Ao fichar todo o material que ele pôde recolher daquela frutífera
viagem, Lange percebeu que havia uma espécie de cena musical sacra no século
XVIII em Minas sem precedentes. Mais do que isso, os manuscritos eram a prova
viva de que a história da música clássica no Brasil, ao contrário do que se
pensava, era muito anterior à Maurício Nunes Garcia.
Segundo Júlio Medaglia (*), muitos pesquisadores que defendiam a
tese de que José Maurício era o primeiro compositor passaram a execrar Curt
Lange, acusando-o de falsear aquelas manuscritos. Sem se abalar, ele publicou
as partituras no Uruguai e levou Lobo de Mesquita ao teatro Colón, em Buenos
Aires.
Foi quando começou o segundo round: certos agora de que os
manuscritos não eram apócrifos, Lange foi acusado de surrupiar documentos históricos
brasileiros. No meio da polêmica, uma caravana da revista O Cruzeiro, de Assis
Chateaubriand, foi entrevistá-lo a respeito da descoberta. O que Curt não sabia
é que a matéria, quando publicada, longe de ser um encômio ao insigne
pesquisador teuto-uruguaio, era uma denúncia de que Lange havia se apropriado
das partituras de forma indevida.
Antecipando-se a qualquer movimento por parte de algum órgão
policial ou diplomático, o musicólogo viajou até São Paulo e confiou os
arquivos à Medaglia, que manteve o material escondido e à salvo.
Enquanto Curt Lange retornava ao Uruguai, Júlio recorreu a Sérgio
Buarque de Holanda e Lourival Gomes Machado, especialista em barroco no Brasil.
O objetivo era promover um ciclo de palestras na USP a respeito da música
barroca em Minas Gerais no século XVIII. O simpósio ocorreria em junho de 1965,
com Lange pontificando sobre o tema para uma platéia gigantesca. “A partir
daquele momento”, diz Medaglia, “aquelas partituras originais puderam exibir
suas belíssimas sonoridades pelo mundo afora, sem mais correr o risco de ir
parar nos fundos de uma delegacia de polícia de um subúrbio do Rio de Janeiro”.

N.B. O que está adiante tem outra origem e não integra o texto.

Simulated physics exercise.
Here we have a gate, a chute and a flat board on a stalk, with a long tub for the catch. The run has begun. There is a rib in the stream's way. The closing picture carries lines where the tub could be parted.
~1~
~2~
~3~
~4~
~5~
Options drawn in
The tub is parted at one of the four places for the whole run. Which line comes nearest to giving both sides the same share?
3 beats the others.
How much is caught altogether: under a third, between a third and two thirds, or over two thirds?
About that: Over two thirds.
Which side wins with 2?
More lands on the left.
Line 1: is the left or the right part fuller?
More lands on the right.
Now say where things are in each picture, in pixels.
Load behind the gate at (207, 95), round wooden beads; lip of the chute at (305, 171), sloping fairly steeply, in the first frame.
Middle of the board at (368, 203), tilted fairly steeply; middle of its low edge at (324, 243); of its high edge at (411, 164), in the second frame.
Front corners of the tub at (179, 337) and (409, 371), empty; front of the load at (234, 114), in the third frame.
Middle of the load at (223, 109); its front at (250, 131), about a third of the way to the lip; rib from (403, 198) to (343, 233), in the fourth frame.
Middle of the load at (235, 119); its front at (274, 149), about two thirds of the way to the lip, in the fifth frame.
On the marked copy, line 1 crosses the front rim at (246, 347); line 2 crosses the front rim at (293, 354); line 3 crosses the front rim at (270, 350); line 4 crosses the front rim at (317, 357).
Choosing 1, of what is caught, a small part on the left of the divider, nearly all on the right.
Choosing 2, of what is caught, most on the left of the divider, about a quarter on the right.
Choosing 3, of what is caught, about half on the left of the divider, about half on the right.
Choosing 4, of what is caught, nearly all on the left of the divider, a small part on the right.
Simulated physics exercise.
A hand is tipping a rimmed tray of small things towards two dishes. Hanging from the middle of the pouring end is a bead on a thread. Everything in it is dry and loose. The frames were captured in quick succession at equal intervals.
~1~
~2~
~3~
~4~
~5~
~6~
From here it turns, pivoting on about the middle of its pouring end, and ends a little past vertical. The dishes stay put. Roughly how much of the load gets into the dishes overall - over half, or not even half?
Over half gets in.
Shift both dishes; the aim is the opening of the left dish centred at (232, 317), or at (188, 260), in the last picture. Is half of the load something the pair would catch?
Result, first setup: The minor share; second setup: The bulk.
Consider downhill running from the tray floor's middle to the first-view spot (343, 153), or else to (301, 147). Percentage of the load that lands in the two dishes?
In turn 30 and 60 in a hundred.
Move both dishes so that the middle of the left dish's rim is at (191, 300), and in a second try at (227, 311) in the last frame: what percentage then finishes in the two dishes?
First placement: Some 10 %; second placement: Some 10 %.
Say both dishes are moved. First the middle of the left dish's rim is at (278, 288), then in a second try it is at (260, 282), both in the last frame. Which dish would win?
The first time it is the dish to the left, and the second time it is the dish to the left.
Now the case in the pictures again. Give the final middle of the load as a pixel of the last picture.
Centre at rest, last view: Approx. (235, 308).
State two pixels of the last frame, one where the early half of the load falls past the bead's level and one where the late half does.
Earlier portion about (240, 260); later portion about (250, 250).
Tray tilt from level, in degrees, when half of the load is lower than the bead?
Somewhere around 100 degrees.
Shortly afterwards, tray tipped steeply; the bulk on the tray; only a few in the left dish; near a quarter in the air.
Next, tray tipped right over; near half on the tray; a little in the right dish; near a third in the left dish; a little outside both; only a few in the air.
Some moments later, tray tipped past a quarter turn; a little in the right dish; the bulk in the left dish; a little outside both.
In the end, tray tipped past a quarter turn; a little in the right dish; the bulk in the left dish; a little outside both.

Dezessete anos depois, o corpus desse material, sob a curadoria
de Régis Duprat, foi integrado ao Museu da Inconfidência, em Ouro Preto. Ao
todo, Curt Lange, além de Lobo de Mesquita, segundo ele, o maior compositor sacro
do século XVIII, catalogou cerca de cinqüenta autores, todos mulatos integrados
a ordens religiosas, como Ignácio Neves, Castro Lobo, Marcos Coelho Neto e José
Maria Xavier (parente de Tiradentes), entre outros.
Lange porém faz uma ressalva, corroborada por Medaglia: a
despeito de serem associados, do ponto de vista estético, ao barroco, a produção
musical mineira tem uma linguagem diversa do que poderíamos entender como
barroco. Ao contrário, a linguagem musical desses compositores está mais próxima
do que poderíamos chamar de pré-classicismo, no estilo de Pergolesi, ou Johann Christian
Bach, que influenciaria a música de Mozart, por exemplo.
Além disso, em sua pesquisa, Curt Lange não apenas demonstrou
que existia uma cena musical em Minas no século XVIII quanto descobriu que o
material que ele amealhou é, na verdade, aponta do iceberg de uma produção
muito maior. Segundo ele, só em Diamantina, integrados a ordens religiosas,
havia mais de 2 mil músicos em atividade. E, nesse meio tempo, pelo descaso pela
memória desses artistas e o desconhecimento por parte dos agentes locais, muito
se perdeu. Para se ter uma ideia, da vasta produção de Ignácio Neves, restou
apenas um Credo.
Resta o consolo que, mesmo que a maior parte dessas obras tenha
sido perdida, o que chegou até nós está plenamente preservado, arquivado e documentado (e gravado). Como diz Júlio Medaglia, graças a Curt Lange,
essas peças musicais hoje fazem parte do patrimônio musical brasileiro, e seu
nome ocupa um merecido lugar de destaque em nossa história.
(*) Júlio Medaglia, Música, maestro: do canto gregoriano ao sintetizador. São Paulo: Globo, 2008.